More Mofi Bashing, But Boy Does The MOFI Deserve It.

I remember back in the ’70s when I thought this album sounded pretty good on my plain old ABC original. Then I got a copy of the Mobile Fidelity pressing and I thought it sounded even better. Side two of the MoFi had bass that was only hinted at on my domestic copy.

Sometime in the ’80s I realized that the MoFi was hideously phony sounding, and that all the bass on side two was boosted far out of proportion to what was on the master tape. The song Home At Last must have at least an extra five DBs added at 40 cycles. It’s ridiculous.

And that’s just the bottom end; the highs are every bit as wrong.

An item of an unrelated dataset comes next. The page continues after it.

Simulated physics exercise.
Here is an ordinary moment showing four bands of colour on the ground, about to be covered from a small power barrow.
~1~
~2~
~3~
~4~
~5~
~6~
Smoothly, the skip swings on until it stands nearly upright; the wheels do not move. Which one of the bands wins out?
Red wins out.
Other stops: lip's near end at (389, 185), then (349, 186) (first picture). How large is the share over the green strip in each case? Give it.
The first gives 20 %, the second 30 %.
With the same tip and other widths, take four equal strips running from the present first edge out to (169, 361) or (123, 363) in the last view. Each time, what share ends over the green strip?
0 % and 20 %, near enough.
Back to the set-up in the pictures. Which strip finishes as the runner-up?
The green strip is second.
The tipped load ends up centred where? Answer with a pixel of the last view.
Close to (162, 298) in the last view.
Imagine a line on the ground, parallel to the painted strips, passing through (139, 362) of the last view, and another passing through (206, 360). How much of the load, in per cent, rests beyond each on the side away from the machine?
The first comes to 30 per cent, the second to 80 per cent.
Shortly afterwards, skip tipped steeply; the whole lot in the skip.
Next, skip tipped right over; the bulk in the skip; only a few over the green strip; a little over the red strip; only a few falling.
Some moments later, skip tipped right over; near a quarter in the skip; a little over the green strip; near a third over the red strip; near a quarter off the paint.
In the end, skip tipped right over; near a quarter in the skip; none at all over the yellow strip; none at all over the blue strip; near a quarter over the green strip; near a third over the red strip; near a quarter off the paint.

Side one has its top end boosted beyond all understanding. The snare drum that opens the song Black Cow sounds like a high hat, all top and no body, and the high hat sounds so bright you can barely even tell it’s a high hat. Of course the vocals sharing the midrange are all ridiculously thinned out and compressed to death. Fagen’s voice sounds tonally unlike his voice on any other Steely Dan record. That should tell you something.
 
Fagen’s Evin Twin

Mobile Fidelity was not revealing or discovering the true nature of Donald Fagen’s voice. They were creating an entirely new version of it, one with no relation to the living Fagen, the perfect example of My-Fi, not Hi-Fi, if the world needed such a thing. The MOFI Aja is a giant black mark against Mobile Fidelity and half-speed mastering in general. I’m astonished that anybody who calls himself an audiophile in this day and age would not be able to recognize how laughably wrong it is, but I know people who still play the record and like it. Shocking but true.

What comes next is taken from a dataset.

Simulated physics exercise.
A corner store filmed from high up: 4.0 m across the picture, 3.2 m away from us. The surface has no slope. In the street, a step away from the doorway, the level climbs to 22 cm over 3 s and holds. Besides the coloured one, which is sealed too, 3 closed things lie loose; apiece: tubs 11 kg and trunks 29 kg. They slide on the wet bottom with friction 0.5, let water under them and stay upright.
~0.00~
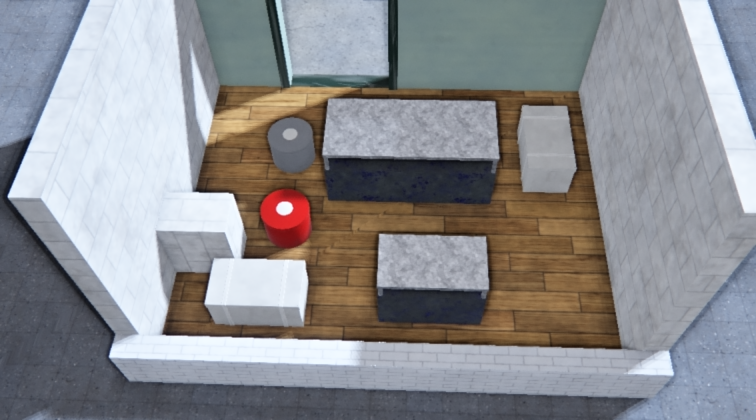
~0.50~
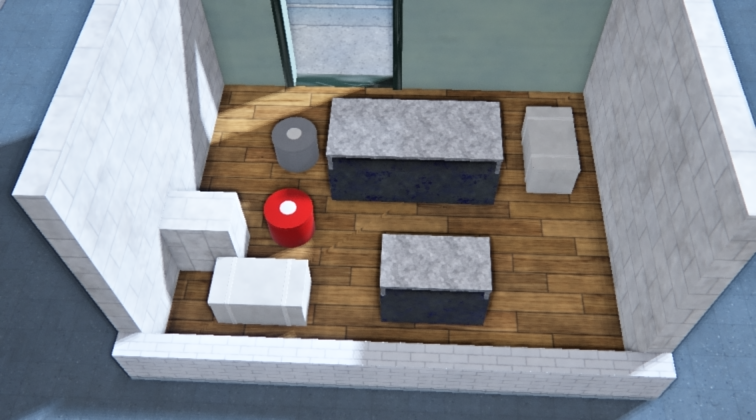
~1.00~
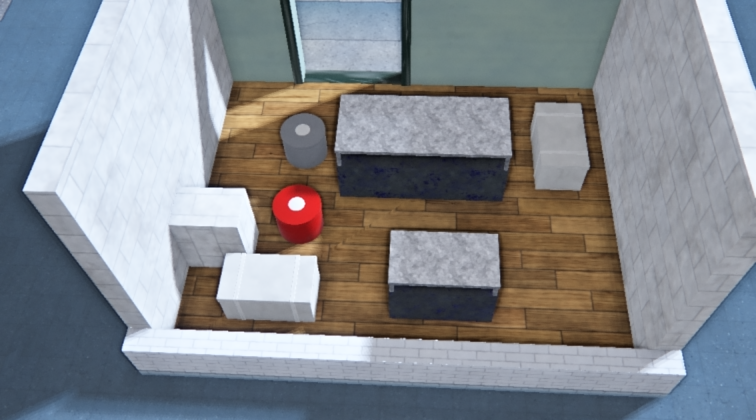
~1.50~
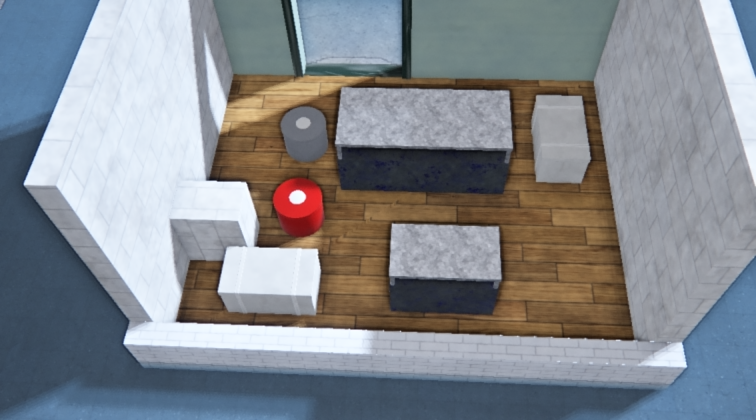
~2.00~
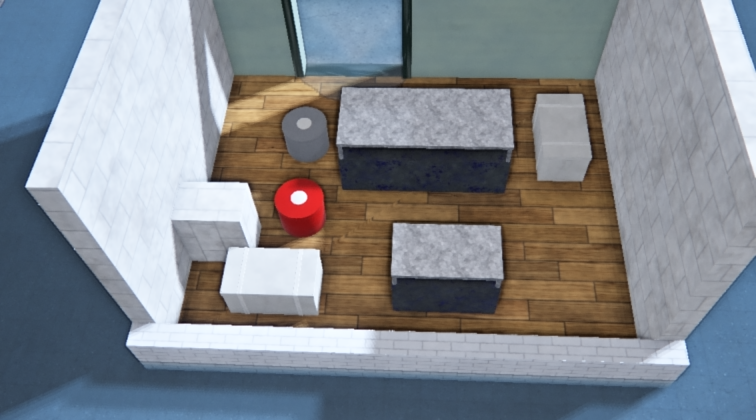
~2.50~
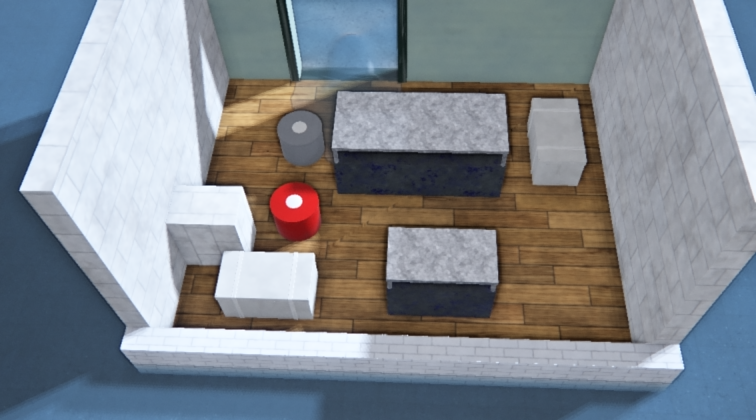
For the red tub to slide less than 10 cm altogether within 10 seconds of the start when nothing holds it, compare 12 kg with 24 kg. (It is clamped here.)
Verdict: Neither weight holds it.
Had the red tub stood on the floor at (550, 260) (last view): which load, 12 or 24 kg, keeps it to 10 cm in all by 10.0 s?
It takes the larger.
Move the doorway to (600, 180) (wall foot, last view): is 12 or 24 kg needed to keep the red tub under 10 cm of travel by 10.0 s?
Then only the larger load is enough.
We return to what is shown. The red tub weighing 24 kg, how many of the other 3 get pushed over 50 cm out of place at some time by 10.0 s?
I count 2.
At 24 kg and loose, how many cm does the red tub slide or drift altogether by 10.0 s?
Some 30 cm in all.
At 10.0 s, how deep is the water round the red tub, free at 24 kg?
About 8 cm.
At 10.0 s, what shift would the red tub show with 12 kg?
About 120 cm.
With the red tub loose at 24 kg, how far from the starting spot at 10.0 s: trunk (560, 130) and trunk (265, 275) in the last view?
In turn: 100 cm, 30 cm.
After 3.5 s the red tub would be 0 cm from its start with 12 kg and 0 cm from its start with 24 kg; 2 cm of water round it then.
After 4.5 s the red tub would be 33 cm from its start with 12 kg and 0 cm from its start with 24 kg; 6 cm of water round it then.
After 7.0 s the red tub would be 84 cm from its start with 12 kg and 17 cm from its start with 24 kg; 9 cm of water round it then.
After 10.0 s the red tub would be 117 cm from its start with 12 kg and 33 cm from its start with 24 kg; 8 cm of water round it then.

(This is exactly what is going on with the Speakers Corner Mercury reissue series from about ten years ago as well. They are finding a Mercury “sound” that no one ever found before. More to the point, they are finding a sound that no one with half an eardrum would even want.)

If you can’t tell what’s wrong with the MOFI Aja –and I’m guessing that’s the majority of audiophiles (hopefully not the ones who come to this site) — then it’s hard to know how to help you. Like our friend with the MOFI Aqualung (Hey Pal, My Aqualung MOFI Sounds Just Fine), we don’t know where to start. Something ain’t workin’ right — room, stereo or both.